How PAT differs from traditional phonics teaching


Traditional phonic programmes usually follow an order of instruction which start with single sounds for individual letters building up to simple consonant-vowel-consonant words (c-v-c) and progressing through initial consonant blends; silent "e" words; vowel digraphs and so on.  Whilst some children appear to take this progression in their stride, others find particular difficulty with the "magic 'e'" stage, whilst other children don't seem to be able to progress beyond the single letter/sound stage.  Word endings feature at a later stage within the traditional phonics teaching framework and it may be that children with severe literacy difficulties could take a long time - if ever, to reach these.


Research into the development of phonological awareness (Treiman 1991; Goswami 1990) suggests that children's development of phonological awareness follows a rather different pattern to that outlined in traditional phonics programmes.  From first developingan awareness of utterances being made up of a sequence of separate words, the child then becomes aware of syllables in words.  The next step would appear to be onsets and rimes, where the onset is the first phoneme in a single syllable word (e.g. s, tr, str) and the rime is the remainder of the syllable.


Finally the stage of individual phonemes is achieved.  Although children will learn about single sound/letter relationships through the early stages of writing and spelling, their ability to be able to hear individual sounds in words is a long way down the developmental pathway.

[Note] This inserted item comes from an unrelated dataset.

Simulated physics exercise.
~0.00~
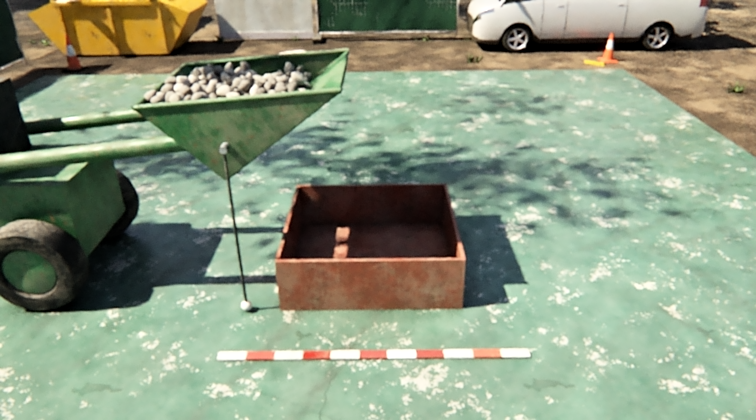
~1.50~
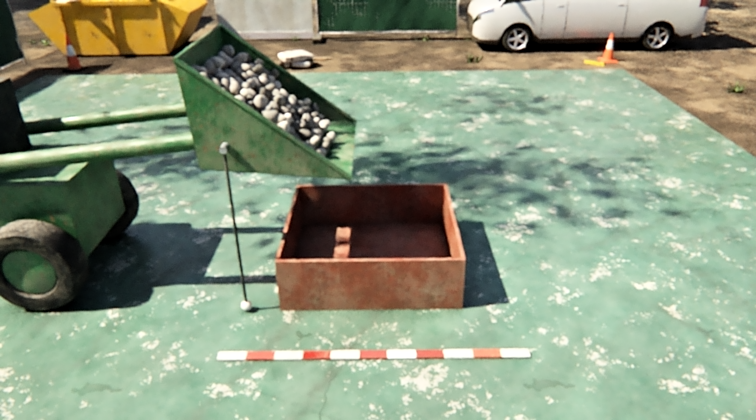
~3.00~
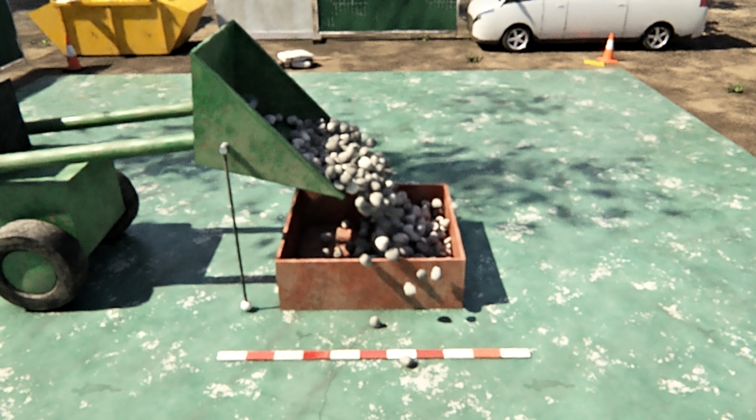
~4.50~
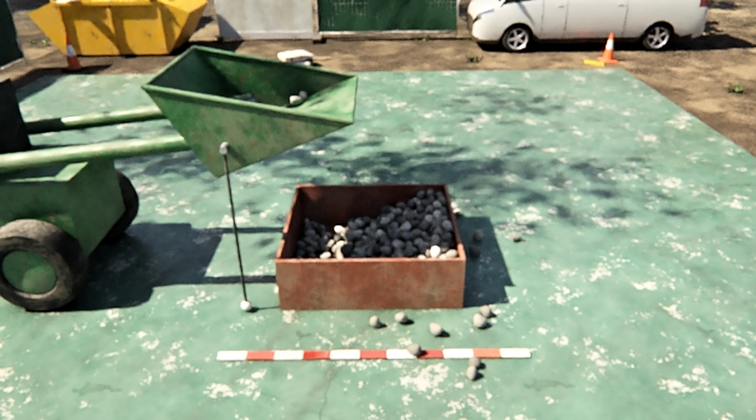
The video shows a green loader bucket full of rounded grey stones tipping forward to the right and pouring them into a reddish open box on the ground, then tilting back nearly empty, with most stones in the box and a few scattered in front and beside it.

There now seems to be an overwhelming argument for ensuring that children are not only aware of onset-rimes at an early stage, but also that they learn to use these for learning to read and spell.  There appear to be many advantages in this approach:

  • It limits all one syllable words to one blend only
  • It avoids a great deal of confusion over vowel sounds which are the most difficult for early readers to discriminate
  • It can avoid many of the problems associated with the "majic 'e'" rule - e.g. "in" and "ine" can be treated as two completely separate units of sound without the child having to adapt or modify any earlier knowledge

Marilyn Jager Adams writes that "the key to phonic awareness seems to lie more in training than in age or maturation".  The purpose of this programme is to help children to develop that awareness by a route which follows a developmental progression rather than the traditional phonic teaching order of the past.